Megan Cope / Quandamooka people / Australia b.1982 / RE FORMATION (Noogoon/St Helena Island) 2019 / 12 000 pieces of cast concrete, ilmenite / Dimensions variable / Purchased 2019 with funds from the Contemporary Patrons through the Queensland Art Gallery | Gallery of Modern Art Foundation / Collection: Queensland Art Gallery | Gallery of Modern Art, Brisbane / © Megan Cope

Megan Cope
RE FORMATION (Noogoon/St Helena Island) 2019

On Display: GOMA, Gallery 3.5

Megan Cope’s RE FORMATION (Noogoon/St Helena Island) 2019 takes the form of a traditional oyster shell midden. This sculpture is part of the artist’s wider research on shell middens created by Australia’s First People, which she argues should be thought of architecture rather than simply as rubbish heaps – from which the term ‘midden’ is derived.

Middens still exist on Cope’s country of Minjerribah (North Stradbroke Island), but they are mere remnants of once-towering masses. From the first arrival of Europeans until the late nineteenth century, middens around Australia were burnt for lime, which was used in the mortar of colonial buildings. This practice destroyed key markers of Aboriginal occupancy and reinforced the myth of terra nullius. By re-creating shell middens, Cope restores this symbol of Aboriginal people’s continuous inhabitance of the landscape.

In RE FORMATION (Noogoon/St Helena Island), Cope adapts dry-stone wall construction to create a young midden of hand-cast concrete shells embedded in black, sand-like copper slag. Each time this work is presented a subtitle is added referring to a local midden. Noogoon, later named St Helena Island, is situated where the Brisbane River enters Moreton Bay, and was a key site for the lime burning industry in this region.

Quandamooka artist Megan Cope lives and works on Minjerribah (North Stradbroke Island) and in Melbourne. Her practice explores the relationship between environment, geography and identity, inspired by stories of her people and country.

Cope often uses maps in her work, drawing on the study of place names to investigate methodologies of colonisation. For Cope, the ‘renaming place and replacing Aboriginal names was an assertion of colonial power and dominance’.1 She adds new layers to historical maps, inserting local Aboriginal names and places to reveal and assert Indigenous identity within the landscape. Similarly, her sculptural installations seek to recreate traditional markers, which once identified sites of significance and places of habitation, as reminders of continuous occupation of these lands by Indigenous Australians.

Endnotes:

1 Megan Cope, ‘Defying Empire: 3rd National Indigenous Art Triennial’, National Gallery of Australia, <https://nga.gov.au/defyingempire/artists.cfm?artistirn=37728>, accessed November 2019.

Discussion

1. Why is the work titled RE FORMATION?

2. Many shell middens in Australia are thousands of years old. What does this reveal about the term terra nullius and historical accounts of European settlement?
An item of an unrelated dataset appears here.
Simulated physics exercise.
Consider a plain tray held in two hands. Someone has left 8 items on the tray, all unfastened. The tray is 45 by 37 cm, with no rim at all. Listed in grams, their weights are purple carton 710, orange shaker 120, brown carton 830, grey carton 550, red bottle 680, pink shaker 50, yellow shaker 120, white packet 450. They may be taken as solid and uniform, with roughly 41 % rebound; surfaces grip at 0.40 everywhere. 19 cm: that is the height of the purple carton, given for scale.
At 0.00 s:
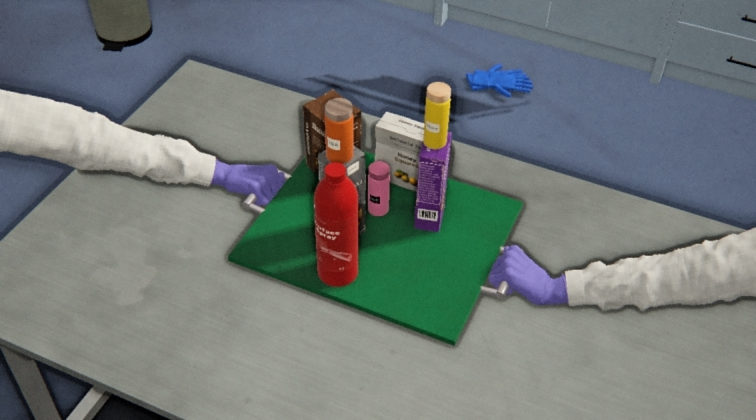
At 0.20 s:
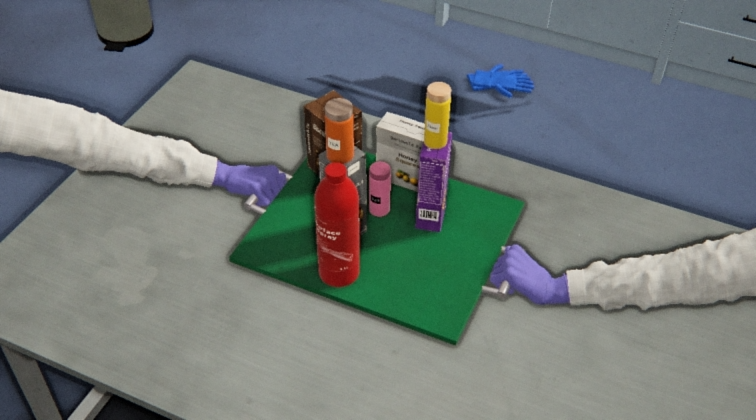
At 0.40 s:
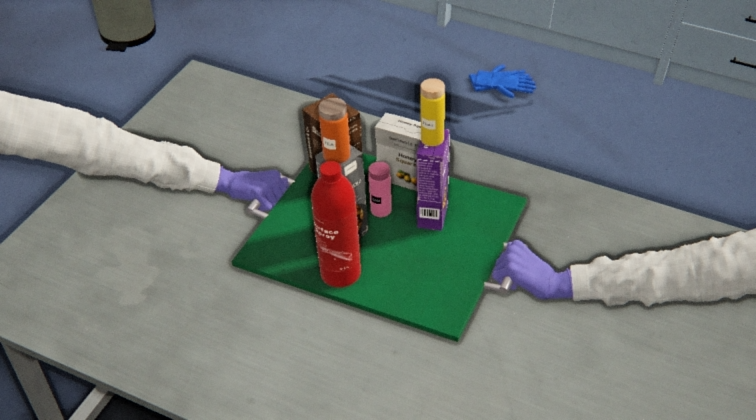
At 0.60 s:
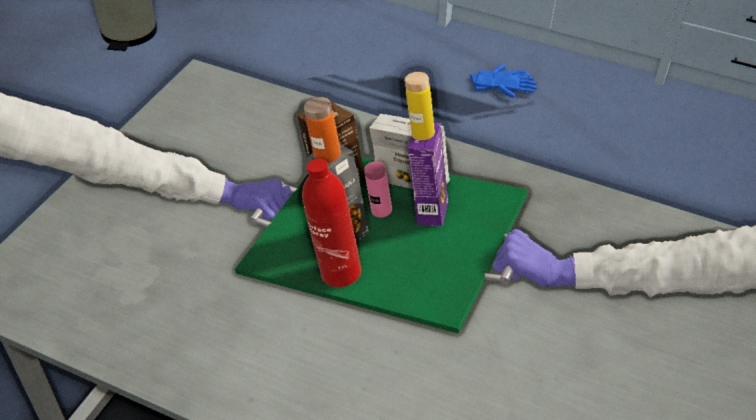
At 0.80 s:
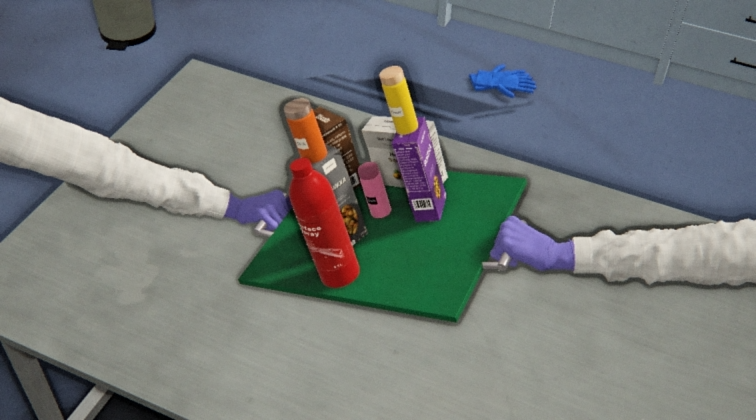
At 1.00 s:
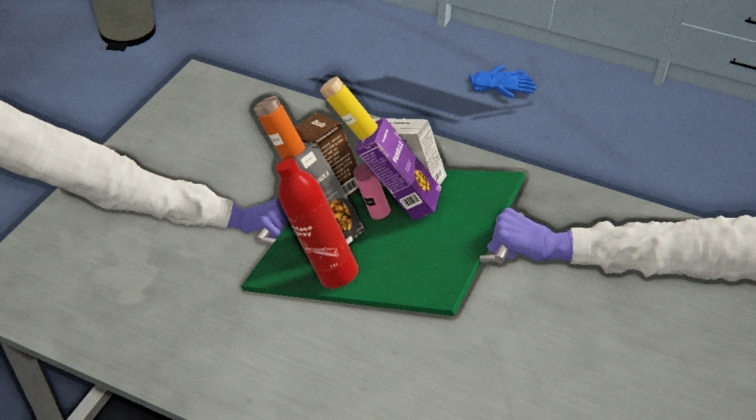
At first, two purple-gloved hands hold a green tray level above a table, with a red bottle, several cartons and orange, pink and yellow containers standing on it. The hands then tilt the tray steadily down to the left, and the items lean left, the purple carton and yellow container most sharply.
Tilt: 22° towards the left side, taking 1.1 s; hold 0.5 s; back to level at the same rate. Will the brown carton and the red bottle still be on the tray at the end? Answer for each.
Brown carton - no, red bottle - no.
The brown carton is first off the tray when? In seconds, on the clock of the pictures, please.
Time: Approximately 1.3 s.
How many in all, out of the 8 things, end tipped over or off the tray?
Total: 7.
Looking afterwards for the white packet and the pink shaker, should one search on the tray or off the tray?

3. Cope argues that traditional shell middens should be considered architectural sites rather than refuse heaps. Discuss why the term architecture might apply to these formations.

4. An earlier work, Cope used sand from Minjerribah (North Stradbroke Island) and discarded beer cans moulded into the shape of shells. What is the significance of these materials for the artist?

Activities

1. Research traditional shell middens in Queensland. What can middens tell us about Indigenous history and culture? What threats do these formations face today? Design a poster that promotes the protection of midden sites.

2. Find small objects — either natural or synthetic — that have a pattern. These could be shells, seeds, leaves, doorknobs or decorative tiles. Draw and repeat the pattern within a form.

3. Consider what markers you use (architectural, geographical and environmental) to navigate your way for example from home to school, to visit friends or relatives, or to and from town. Choose one and create a three-dimensional representation of this feature. Display together as a class to form a landscape.